Monday, May 18, 2009
Court Rejects Ex-Detainee's Suit Against Ashcroft and Mueller
A split (5-4) Supreme Court ruled today in Ashcroft v. Iqbal that allegations in an ex-detainee's complaint against former AG Ashcroft and FBI Director Mueller for constitutional torts while in custody after 9/11 were too conclusory to withstand a motion to dismiss. The ruling leaves open the narrow possibility that the plaintiff Iqbal could amend his complaint to comply with the heightened pleading requirement, thus keeping Ashcroft and Mueller in the suit at least into discovery. But as a practical matter the Court made it all but impossible for Iqbal or other plaintiffs to sustain a civil suit for constitutional violations against high-level officials.
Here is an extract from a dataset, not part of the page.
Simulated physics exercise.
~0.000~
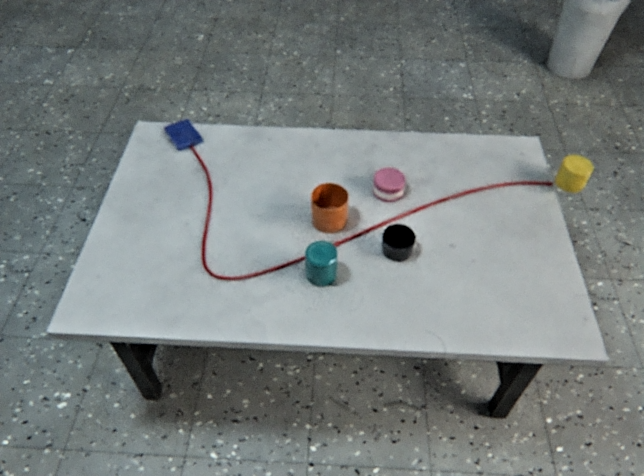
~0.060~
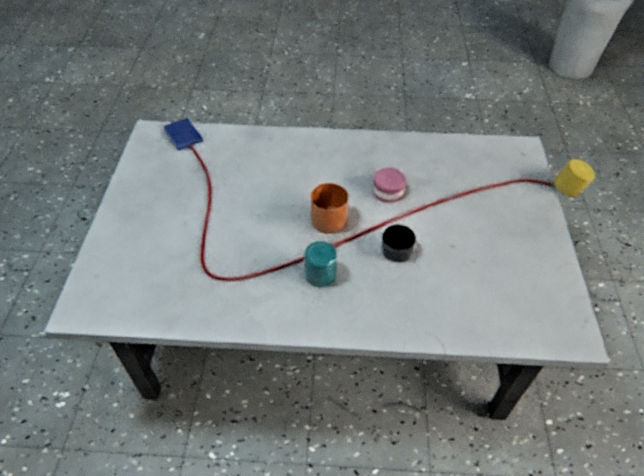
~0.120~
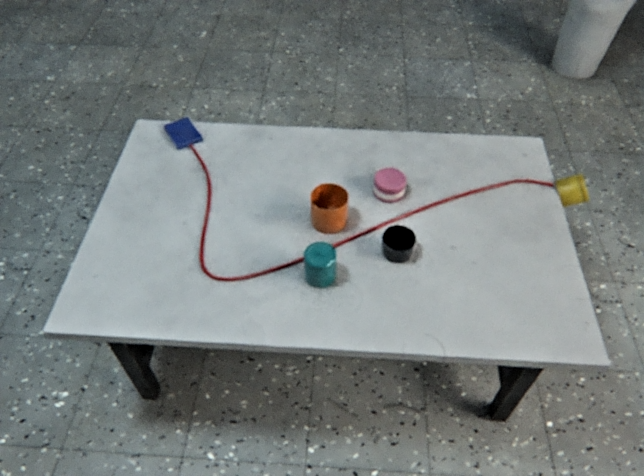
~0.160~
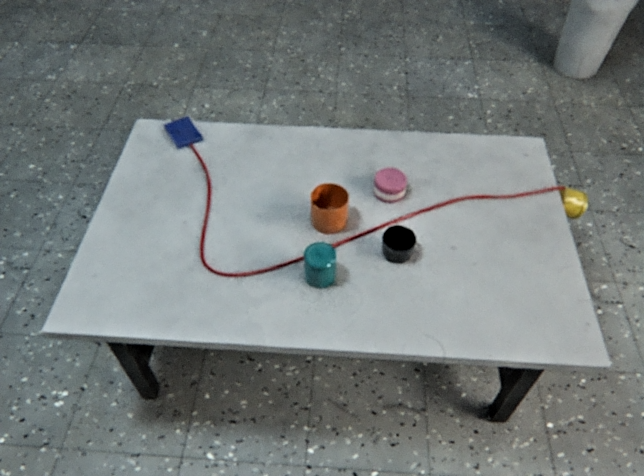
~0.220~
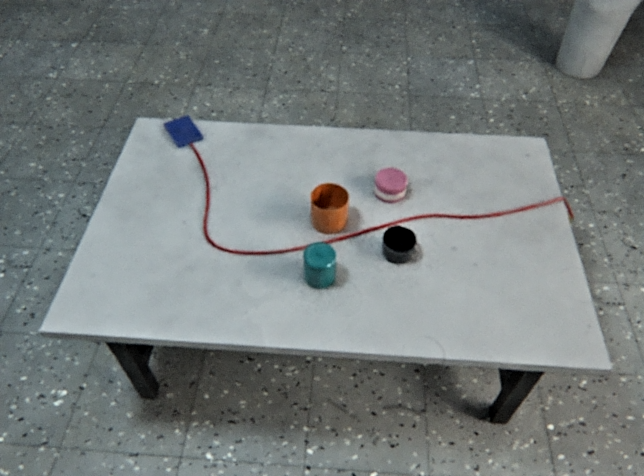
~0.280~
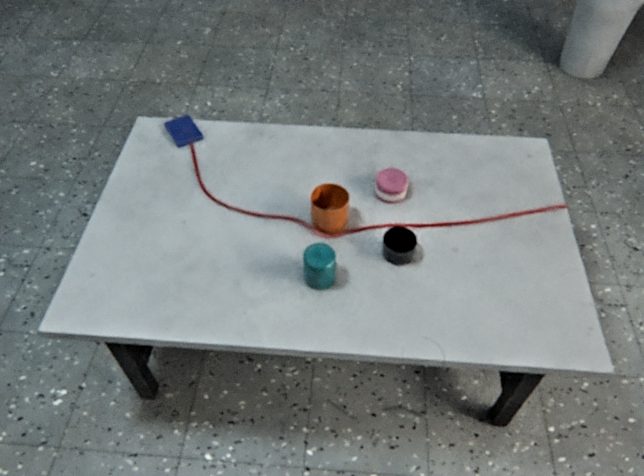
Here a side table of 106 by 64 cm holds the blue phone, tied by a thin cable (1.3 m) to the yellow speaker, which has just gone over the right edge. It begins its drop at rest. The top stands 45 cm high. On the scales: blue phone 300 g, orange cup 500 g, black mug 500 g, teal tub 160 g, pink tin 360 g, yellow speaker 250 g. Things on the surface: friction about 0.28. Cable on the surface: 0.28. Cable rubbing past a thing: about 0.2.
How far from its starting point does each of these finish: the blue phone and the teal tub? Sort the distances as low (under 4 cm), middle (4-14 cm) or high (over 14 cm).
Distances: Blue phone high; teal tub low.
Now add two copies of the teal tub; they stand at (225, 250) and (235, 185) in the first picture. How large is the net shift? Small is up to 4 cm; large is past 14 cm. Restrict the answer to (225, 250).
Big.
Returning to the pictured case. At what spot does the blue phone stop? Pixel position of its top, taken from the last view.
Rest point, last frame: Approx. (243, 165).
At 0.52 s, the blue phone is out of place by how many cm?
Approx. shift - blue phone 15 cm.
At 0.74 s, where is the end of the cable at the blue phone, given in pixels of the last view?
At about (264, 170).
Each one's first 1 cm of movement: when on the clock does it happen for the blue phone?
Answer: Blue phone, 0.36 s.
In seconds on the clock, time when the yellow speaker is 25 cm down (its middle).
It happens at 0.30 seconds on the clock.
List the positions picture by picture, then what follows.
In the first picture, shows, blue phone (183, 132); teal tub (321, 252); cable runs through (506, 184) (410, 212) (204, 262) (209, 178).
In the second picture, shows, yellow speaker (579, 169); cable runs through (505, 183) (208, 177).
In the third picture, shows, yellow speaker (572, 191); cable runs through (506, 183) (208, 177).
In the fourth picture, shows, yellow speaker (568, 203); cable runs through (522, 195) (208, 177).
In the fifth picture, shows, cable runs through (562, 198) (206, 176).
In the sixth picture, shows, blue phone (183, 128); teal tub (319, 255); cable runs through (506, 216) (285, 218) (199, 178).
By 0.5 s, the cable's tail end at (244, 160); blue phone 15 cm off its start, yellow speaker over the edge, orange cup 6 cm off its start.
By 0.7 s, the cable's tail end at (264, 170); blue phone 21 cm off its start, yellow speaker over the edge, orange cup 6 cm off its start.
By 1.0 s, the cable's tail end at (264, 170); blue phone 21 cm off its start at (243, 165), yellow speaker over the edge, orange cup 6 cm off its start at (341, 179).
By 1.2 s, the cable's tail end at (264, 170); blue phone 21 cm off its start, yellow speaker over the edge, orange cup 6 cm off its start.
By 2.4 s, the cable's tail end at (264, 170); blue phone 21 cm off its start at (243, 165), teal tub 0 cm off its start at (320, 255), yellow speaker over the edge, orange cup 6 cm off its start at (341, 179).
Iqbal sued Ashcroft, Mueller, and numerous other federal officials for detaining him as a person "of high interest" on account of his race, religioin, or national origin, in violation of his First and Fifth Amendment rights. He alleged that Ashcroft and Mueller "knew of, condoned, and willfully and maliciously agreed" to detain him because of his religion, race, or national origin," that Ashcroft was the "principal architect" of the policy, and that Mueller was "instrumental" in adopting and executing the policy, among other allegations.
The District Court denied Ashcroft and Mueller's motion to dismiss, because, relying on Conley v. Gibson, "it cannot be said that there [is] no set of facts on which [Iqbal] would be entitled to relief as against" Ashcroft and Mueller. Ashcroft and Mueller filed an interlocutory appeal in the Second Circuit. As that appeal was pending, the Supreme Court decided Bell Atlantic Corp. v. Twombly, which refined the standard for evaluating whether a complaint is sufficient to survive a motion to dismiss and retired the no-set-of-facts standard under Conley. The Second Circuit applied the Twombly standard and upheld the District Court's denial.
The Supreme Court applied Twombly and reversed. The Court ruled that vicarious liability claims are not actionable under Bivens, and so Iqbal had to plead--in more than a merely conclusory way--that Ashcroft and Mueller, through individual actions, violated the Constitution. Here, in alleging invidious discrimination in violation of the First and Fifth Amendments, Iqbal had to plead that Ashcroft and Mueller engaged in purposeful discrimination--more than "intent as volition or intent as awareness of consequences." This Iqbal failed to do. The Court:
Two working principles underlie our decision in Twombly. First, the tenet that a court must accept as true all of the allegations contained in a complaint is inapplicable to legal conclusions. Threadbare recitals of the elements of a cause of action, supported by mere conclusory statements, do not suffice. . . . Second, only a complaint that states a plausible claim for relief survives a motion to dismiss. . . .
Iqbal's complaint failed on both:
[The] bare assertions [in the complaint, and quoted above] amount to nothing more than a "formulaic recitation of the elements" of a constitutional discrimination claim, namely, that petitioners adopted a policy "'because of,' not merely 'in spite of,' its adverse effects upon an identifiable group." As such, the allegations are conclusory and not entitled to be assumed true. . . .
Taken as true, [Iqbal's] allegations are consistent with petitioners' purposefully designating detainees "of high interest" because of their race, religion, or national origin. But given more likely explanations, they do not plausibly establish this purpose.
What "likely explanations"? The post-9/11 arrest and detention policy resulted in disproportionate detention of Arab Muslims, because 9/11 hijackers were Arab Muslims and members of an Islamic fundamentalist organization. According to the Court, "[i]t should come as no surprise that a legitimate policy directing law enforcement to arrest and detain individuals because of theri suspected link to the attacks would produce a disprate, incidental impact on Arab Muslims, even though the purpose of the policy was to target neither Arabs nor Muslims." Because of this likely alternative explanation, the Court ruled that Iqbal's complaint "has not 'nudged [his] claims' of invidious discrimination 'across the line from conceivable to plausible.'"
While the Court left open the theoretical possibility that Iqbal could amend his complaint to comply with the higher pleading standard in Twombly's "two working principles," the practical effect of the case will be to severely curtail constitutional tort claims against high-level officials. Plaintiffs often simply lack the information about high-level officials to plead a case with requisite specificity and plausibility to satisfy the standard. If Iqbal's claims were insufficient on these points, just imagine the claims a plaintiff would need to make--and where a plaintiff would get the information to support those claims.
And more: As Justice Souter wrote in dissent (for himself and Justices Stevens, Ginsburg, and Breyer), Ashcroft and Mueller conceded that "a supervisor's knowledge of a subordinate's unconstitutional conduct and deliberate indifference to that conduct are grounds for Bivens liability"--acknowledging an alternative, non-vicarious liability form of supervisory liability. Iqbal even more clearly satisfied this standard, but the Court apparently ignored the concession. The result, according to Souter: The Court "eliminat[ed] Bivens supervisory liability entirely."